Le associazioni culturali sembrano quindi essere state messe da parte inglobate in un nuovo organismo molto più ampio ed a volte forse troppo imponente per quelli che erano gli intenti che le tenevano in vita ed animavano i loro propositi.

Risulta quindi lecito chiedersi quale sarà il loro destino. Come spesso abbiamo sottolineato, per nessun tipo di ente è obbligatorio il passaggio al terzo settore ma è anche vero che in alcuni casi la trasformazione è indirettamente obbligata a causa dei numerosi benefici che il mancato adeguamento alle disposizioni del codice del terzo settore farebbe perdere alle associazioni.

Questa riflessione vale anche per le associazioni culturali, che il legislatore ha rimosso dall’art. 148 del TUIR attraverso l’approvazione dell’art. 89 del d.lgs 117/2017, privandole di un’agevolazione estremamente importante per lo svolgimento di alcune delle loro attività tipiche.

Associazioni culturali: cosa è cambiato dopo la riforma del terzo settore

La riforma del terzo settore ha portato indirettamente alla semi scomparsa delle associazioni culturali, soprattutto a causa delle modifiche introdotte dall’art. 89 del d.lgs 117/2017.

Il legislatore con l’art. 89 del Codice del Terzo Settore ha difatti rimosso alcune categorie di enti dalla previsione contenuta nell’art. 148 del TUIR, articolo di fondamentale importanza per la gestione fiscale degli enti non commerciali.

L’art. 148 al comma 3 nella sua previsione originale conteneva il seguente assunto:

“Per le associazioni politiche, sindacali e di categoria, religiose, assistenziali, culturali, sportive dilettantistiche, di promozione sociale e di formazione extra-scolastica della persona, nonché per le strutture periferiche di natura privatistica necessarie agli enti pubblici non economici per attuare la funzione di preposto a servizi di pubblico interesse non si considerano commerciali le attività svolte in diretta attuazione degli scopi istituzionali, effettuate verso pagamento di corrispettivi specifici nei confronti degli iscritti, associati o partecipanti, di altre associazioni che svolgono la medesima attività e che per legge, regolamento, atto costitutivo o statuto fanno parte di un’unica organizzazione locale o nazionale, dei rispettivi associati o partecipanti e dei tesserati dalle rispettive organizzazioni nazionali, nonché le cessioni anche a terzi di proprie pubblicazioni cedute prevalentemente agli associati”.

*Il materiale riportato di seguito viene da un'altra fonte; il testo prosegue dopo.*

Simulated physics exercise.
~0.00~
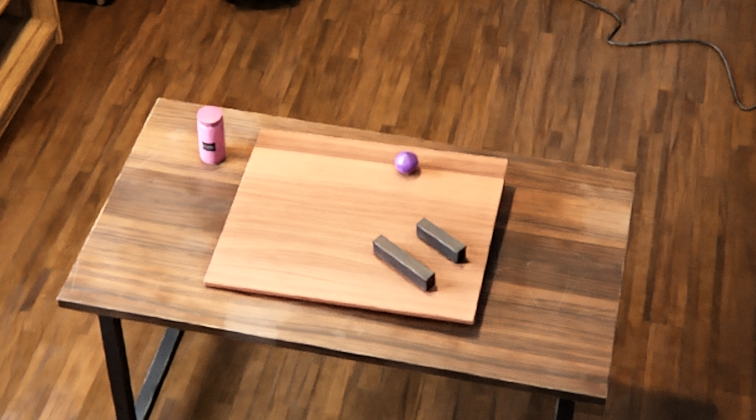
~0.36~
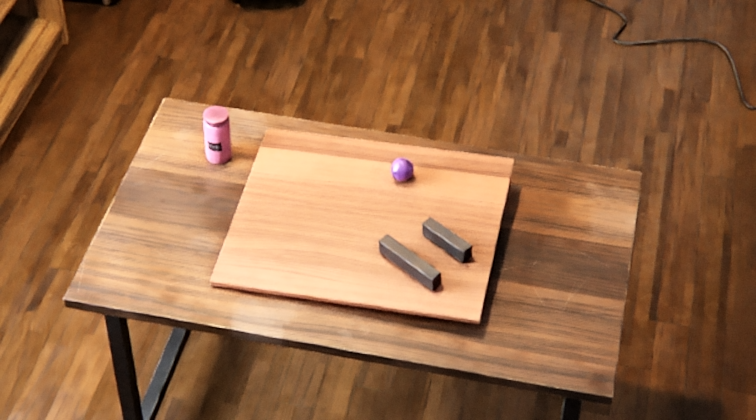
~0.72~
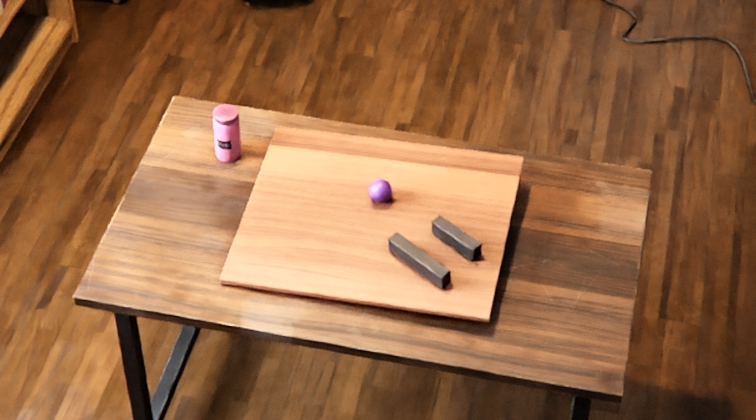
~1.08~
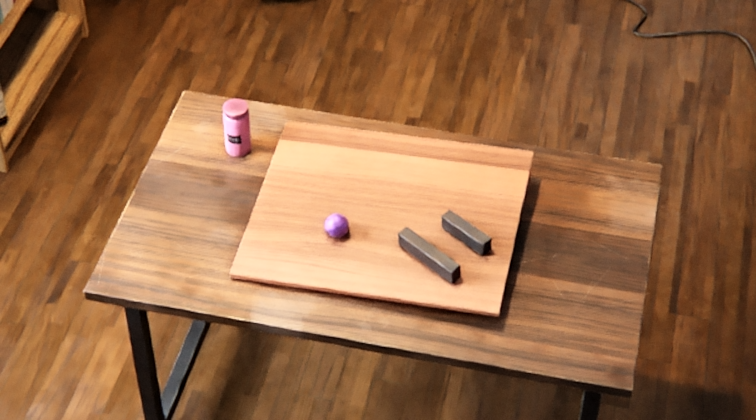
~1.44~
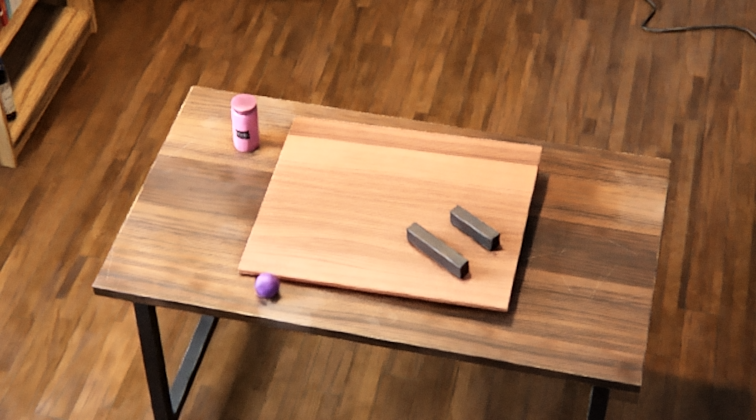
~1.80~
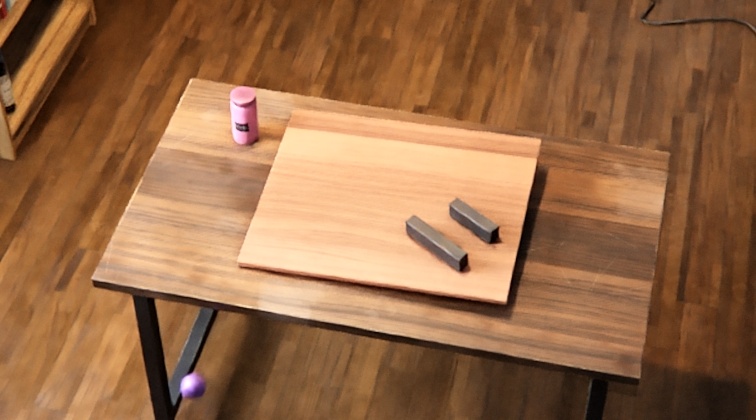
The clip opens on a wooden table holding a pale tilted board, with a small round purple object near its far side, two dark blocks toward the right, and a pink container standing at the far left. The purple object moves slowly toward the viewer and to the left, while the camera pans slightly left. Picking up speed, it crosses the open part of the board, passing left of the blocks without touching them. It goes over the board's near edge close to the left corner. At the end it is below the tabletop near a table leg, while the blocks and container remain in place.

L’art. 89 del d.lgs 117/2017 ha rimosso da tale previsione le seguenti categorie associative:

  • associazioni culturali;
  • associazioni di promozione sociale;
  • associazioni di formazione extra-scolastica della persona.

Alle quali non sarà quindi più consentito considerare di natura non commerciale le seguenti entrate:

  • Corrispettivi specifici versati dai propri soci o partecipanti, dagli associati o partecipanti di altre associazioni (che svolgono la medesima attività e che per legge, regolamento, atto costitutivo o statuto fanno parte di un’unica organizzazione locale o nazionale) o dai tesserati alle rispettive organizzazioni nazionali, per partecipare ad attività organizzate dall’associazione nell’ambito delle finalità istituzionali (art.148, comma 3, TUIR). Esempio: le quote di partecipazione a corsi ed attività;
  • Vendita di proprie pubblicazioni a soci e non soci anche se la cessione avviene prevalentemente agli associati. Era ad esempio il caso dell’associazione che stampava e diffondeva un periodico sociale destinato prevalentemente, ma non esclusivamente, agli associati: in tal caso gli eventuali proventi legati a tali vendite rientravano tra le entrate istituzionali.

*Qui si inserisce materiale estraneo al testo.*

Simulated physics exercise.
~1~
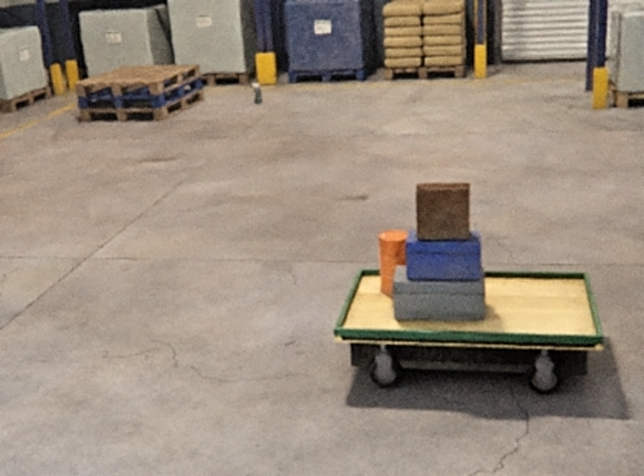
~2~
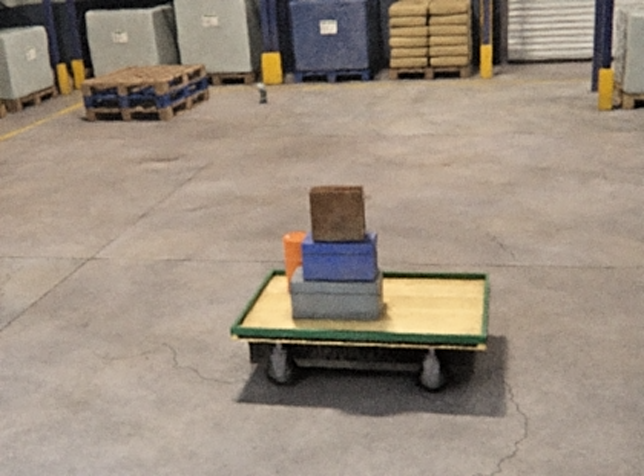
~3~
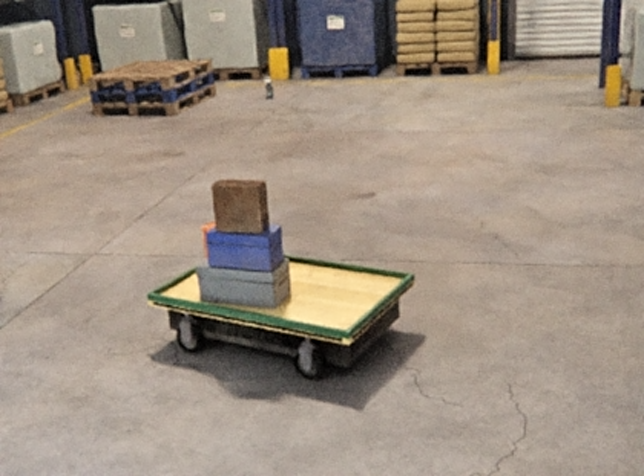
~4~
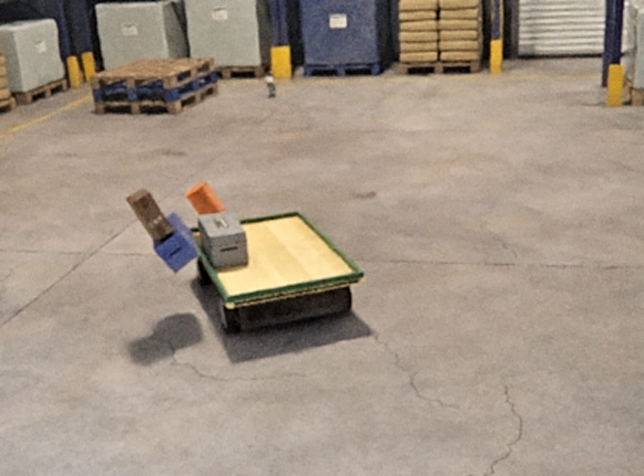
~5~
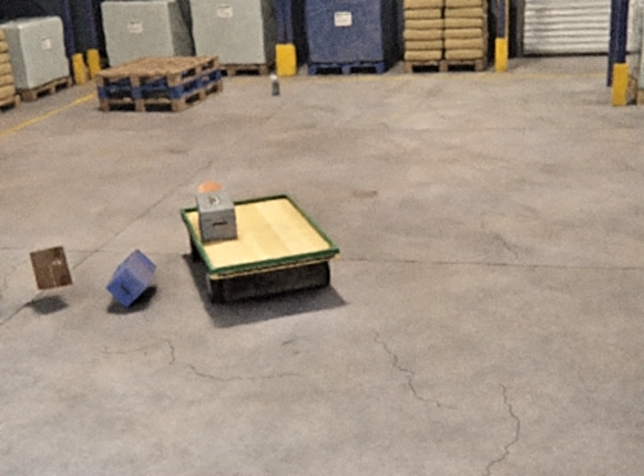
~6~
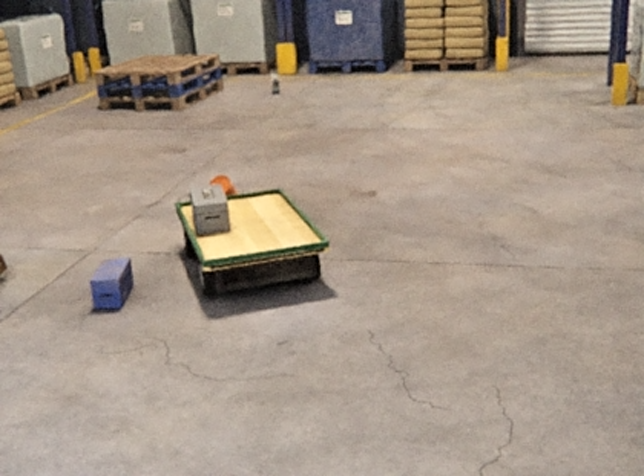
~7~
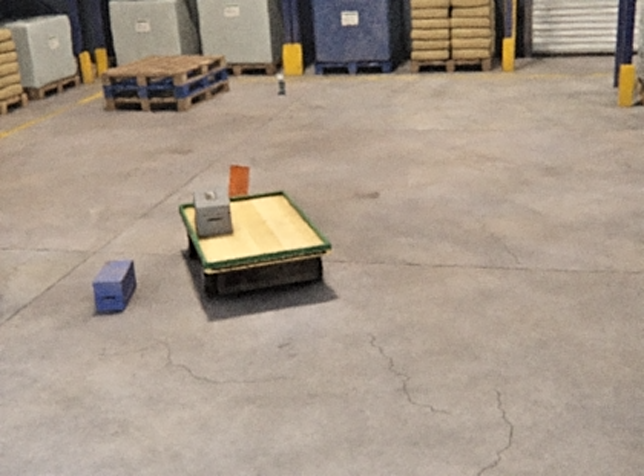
Loaded flat cart rolling left across a warehouse floor and turning, spilling brown box, blue toolbox and orange canister, grey toolbox staying aboard.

È chiaro quindi che secondo quanto previsto dall’art. 89 del CTS le associazioni culturale pur potendo continuare ad esistere anche post riforma ed al di fuori del terzo settore, saranno private delle tipiche attività che da sempre le hanno contraddistinte o saranno comunque costrette a considerare di natura commerciale in caso di eventuale loro svolgimento.

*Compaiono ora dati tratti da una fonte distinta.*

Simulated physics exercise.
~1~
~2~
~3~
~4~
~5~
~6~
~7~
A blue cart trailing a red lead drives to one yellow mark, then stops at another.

Aprire adesso un’associazione culturale: è ancora possibile

A fronte di quanto sopra analizzato è opportuno però chiarire che ad oggi è ancora possibile operare con un’associazione culturale mantenendo le stesse agevolazioni fiscali da sempre previste.

Le disposizioni fiscali contenute nel Titolo X del d.lgs 117/2017 comprese negli artt. 79-89 incluse quelle di coordinamento quale l’art. 89, entreranno in vigore e si applicheranno quindi solo dal periodo d’imposta successivo all’autorizzazione della Commissione Europea.

Fino a che quindi tale periodo di vacatio non sarà terminato potranno paradossalmente continuare ad esistere e a costituirsi associazioni culturali, godendo della gestione fiscale previgente rispetto alla riforma del terzo settore.

Quando invece sarà possibile applicare quanto previsto dall’art. 89 del d.lgs 117/2017 le associazioni culturali dovranno decidere se continuare a restare al di fuori del terzo settore perdendo i benefici fiscali legati alla de-commercializzazione delle attività per loro tipiche sopra indicate o se iscriversi al RUNTS compiendo prima l’adeguamento statutario come richiesto dal legislatore.